My Poetry Year: Entry #28

In which Your Humble Blogger beats you over the head with a metaphor for freedom:

"Our Children" [I just want to interject here and say that it's a lame title that gets slapped onto a piece when nothing else comes to mind]

We build our fences and keep them vigilantly.
We allow our children to do somersaults inside them.
Yet we can't be surprised if, through the chain links,
Our children see others doing cartwheels and wish to try.
Love allows for the discovery of broader frontiers.
Trust becomes the greatest showing of patriotism.

* * *

Ladies and gentlemen, with all of the subtlety of your local fireworks display, here's the poem I wrote for the Fourth of July!
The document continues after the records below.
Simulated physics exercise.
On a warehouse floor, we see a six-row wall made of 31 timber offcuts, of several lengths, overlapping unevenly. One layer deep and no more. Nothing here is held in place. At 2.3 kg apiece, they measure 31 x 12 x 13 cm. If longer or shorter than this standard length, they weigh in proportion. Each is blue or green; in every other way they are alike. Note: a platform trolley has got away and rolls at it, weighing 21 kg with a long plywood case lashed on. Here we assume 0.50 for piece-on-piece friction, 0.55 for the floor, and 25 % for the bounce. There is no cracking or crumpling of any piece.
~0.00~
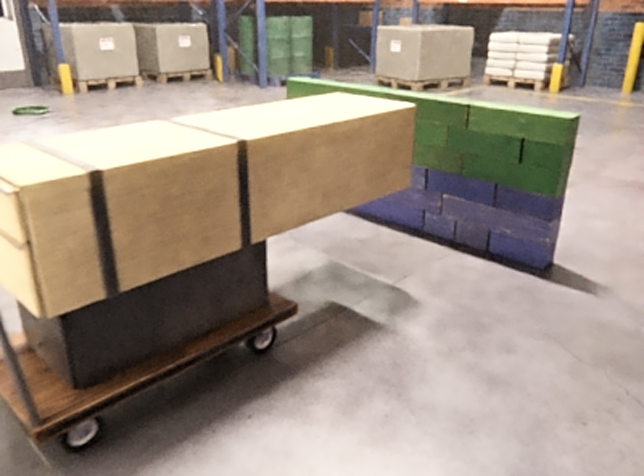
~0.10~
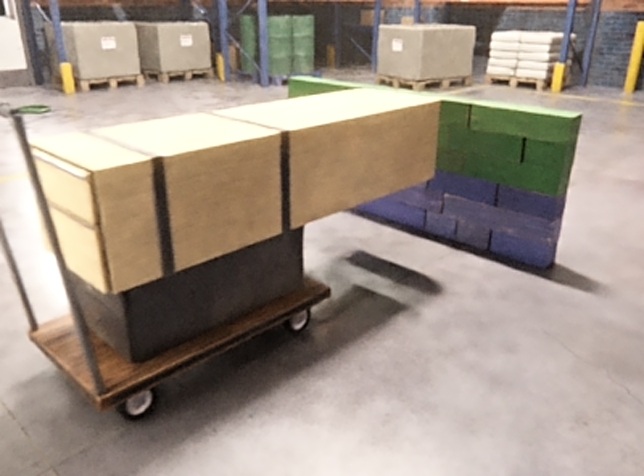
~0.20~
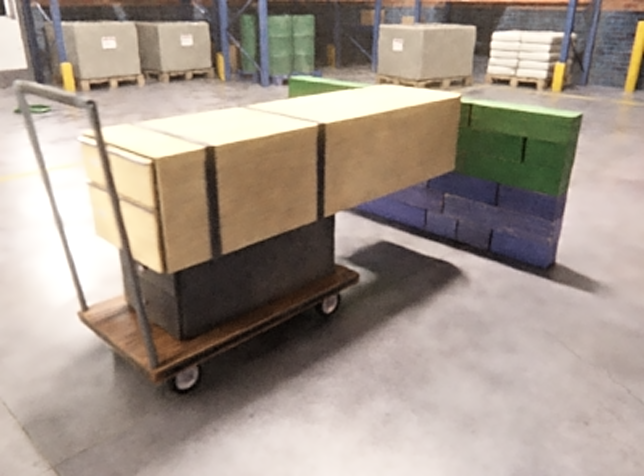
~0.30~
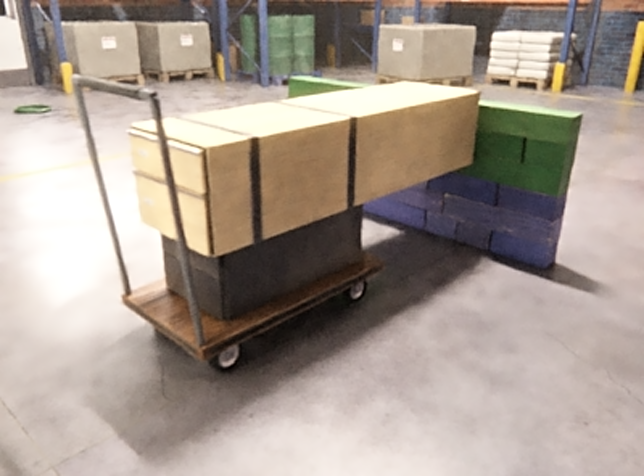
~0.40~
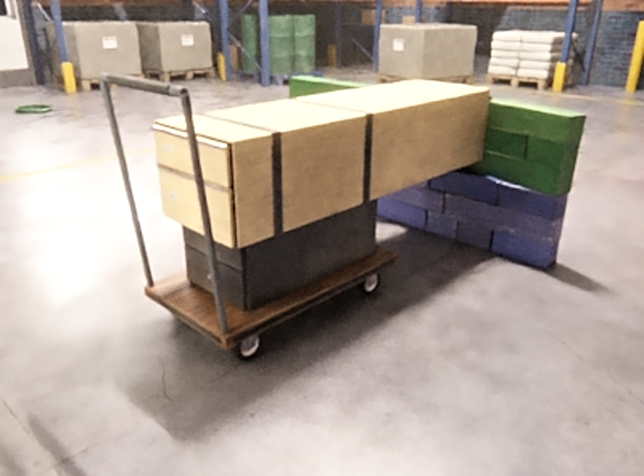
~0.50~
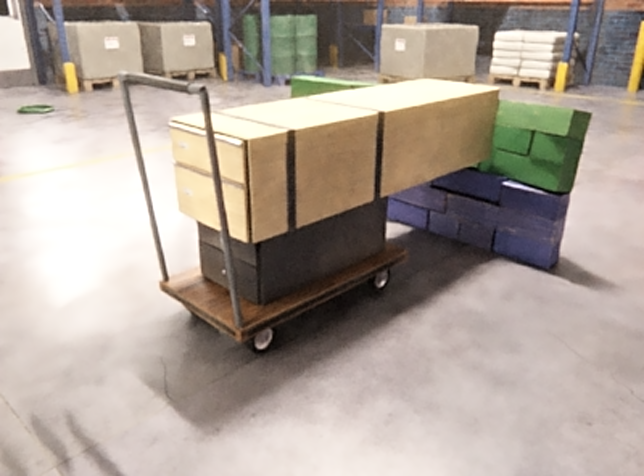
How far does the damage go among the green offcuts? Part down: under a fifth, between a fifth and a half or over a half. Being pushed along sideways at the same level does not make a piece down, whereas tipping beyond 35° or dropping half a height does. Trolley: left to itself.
Tally: Past the halfway mark.
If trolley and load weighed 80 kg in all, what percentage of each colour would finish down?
Down by colour: Blue 10, green 70 per cent.
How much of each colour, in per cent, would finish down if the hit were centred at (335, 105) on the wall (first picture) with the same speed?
The blue ones would be 10 per cent down and the green ones 50 per cent.
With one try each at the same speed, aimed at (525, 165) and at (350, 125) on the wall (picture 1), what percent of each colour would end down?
Blue 20 then 10, green 50 then 70 per cent.
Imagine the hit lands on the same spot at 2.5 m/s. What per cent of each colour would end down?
In that case blue 10, green 70 per cent.
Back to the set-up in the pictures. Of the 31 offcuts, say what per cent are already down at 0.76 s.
At that instant, 35 percent.
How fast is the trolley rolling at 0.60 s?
The trolley is doing roughly 0.5 m/s at that moment.
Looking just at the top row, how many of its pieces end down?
The number comes to 3.
After 0.60 s, load 18 cm past the wall's line, still rolling; 1 of the 15 green offcuts down (1 of 31 in all colours); top green offcut 24° from how it stood, 6 cm lower; top blue offcut 13 mm from its place.
After 0.76 s, load 25 cm past the wall's line, still rolling; 10 of the 15 green offcuts down (11 of 31 in all colours); top green offcut 57° from how it stood, 29 cm lower.
After 0.94 s, load 33 cm past the wall's line, still rolling; 10 of the 15 green offcuts down (11 of 31 in all colours); top green offcut upside down.
After 1.30 s, load 46 cm past the wall's line, still rolling; 10 of the 15 green offcuts down (11 of 31 in all colours); top green offcut 7° from how it stood, 64 cm lower.
In the end (2.3 s), load 70 cm past the wall's line, still rolling; 10 of the 15 green offcuts down (11 of 31 in all colours); top green offcut 65 cm lower; top blue offcut unmoved. That is 67 per cent. From the last view, middles, top green offcut near (472, 169), top blue offcut near (422, 171).
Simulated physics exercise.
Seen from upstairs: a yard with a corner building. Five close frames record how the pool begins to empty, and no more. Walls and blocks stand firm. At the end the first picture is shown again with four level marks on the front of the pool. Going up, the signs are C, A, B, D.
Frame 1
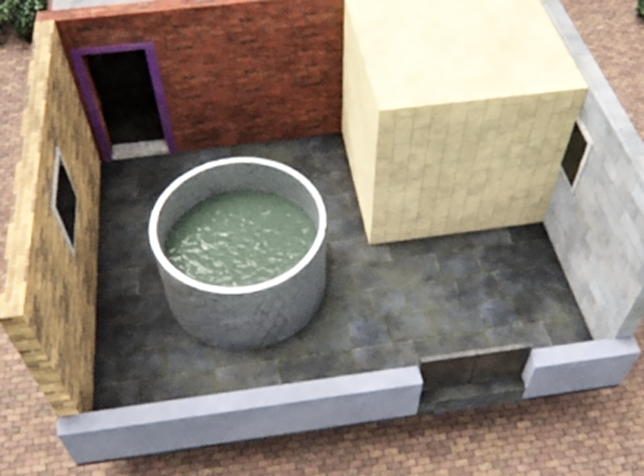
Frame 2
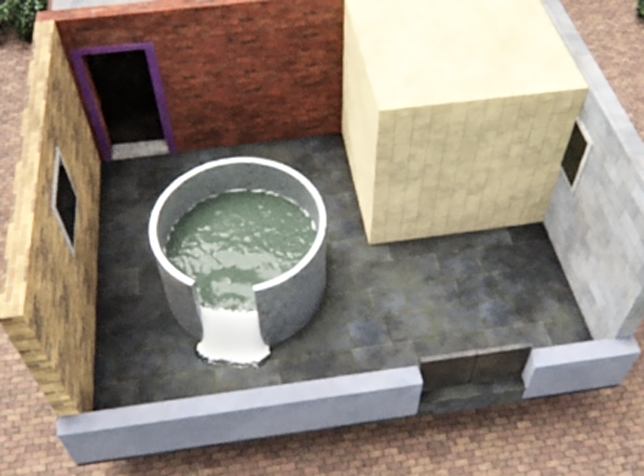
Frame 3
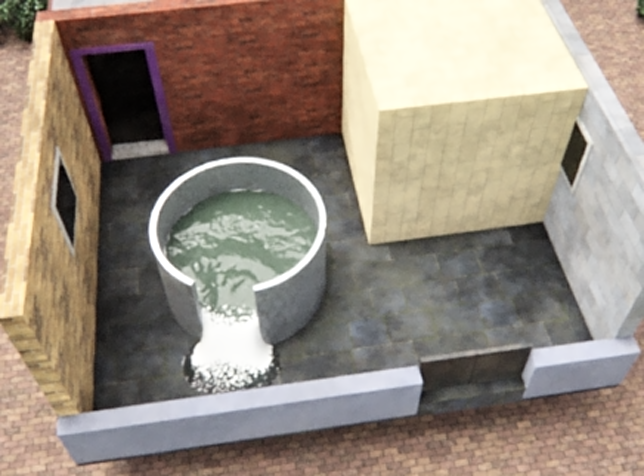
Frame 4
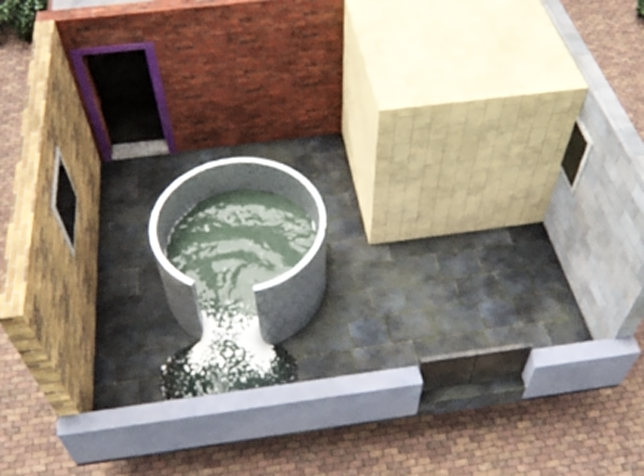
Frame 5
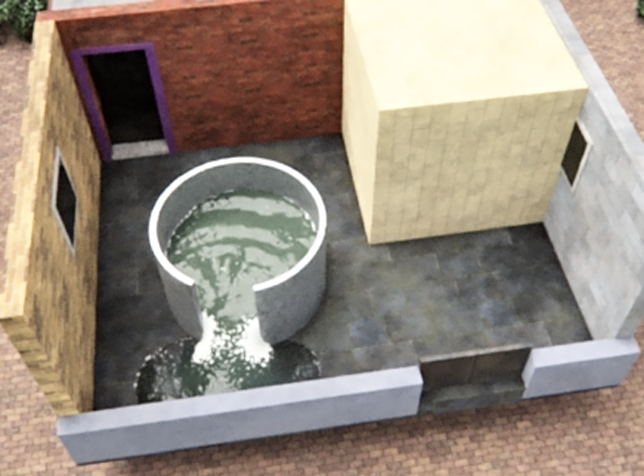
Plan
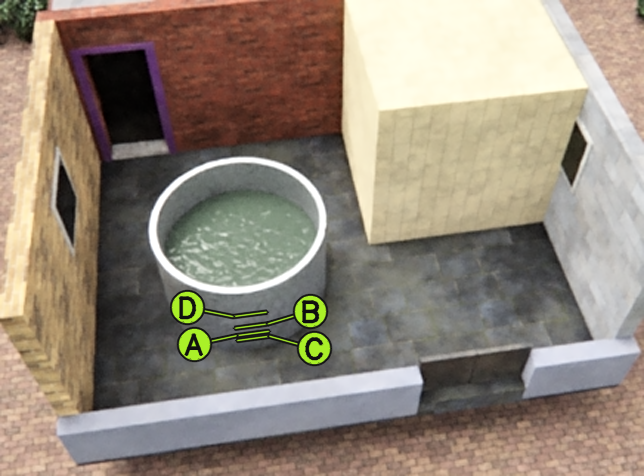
Water lay calm in a round stone pool in a walled yard, then poured out through a gap in the pool's front side and spread across the dark paving toward the low front wall.
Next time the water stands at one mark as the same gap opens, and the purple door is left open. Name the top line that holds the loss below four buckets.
Take A.
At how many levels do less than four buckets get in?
Two.
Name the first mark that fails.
It is B.
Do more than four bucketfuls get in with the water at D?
Yes.
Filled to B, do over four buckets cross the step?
Yes, that goes wrong.
On the marked copy, A at (252, 333); B at (251, 326); C at (253, 338); D at (249, 314); from the bottom up C, A, B, D.
For mark A, a bucket or two gets in.
For mark B, about 10 bucketfuls get in.
For mark C, nothing gets over.
For mark D, dozens of bucketfuls pour in.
Seriously, even if I really do believe the sentiments expressed in the last two lines, there has to be a better way to express them than through something as maudlin as this. I knew it wasn't the best when I wrote it, but some days, you just have to force yourself to write something.

You know what I feel like sometimes as I go through my notebook? This. And it's only been a year. I'm telling myself it's a sign of growth, even as I flip through certain sections of the book and cringe.

1 comment:

  1. Oh, one day, I will teach you what maudlin truly is, by example, naturally, in the form of mine own terrible attempts at poetry. One day.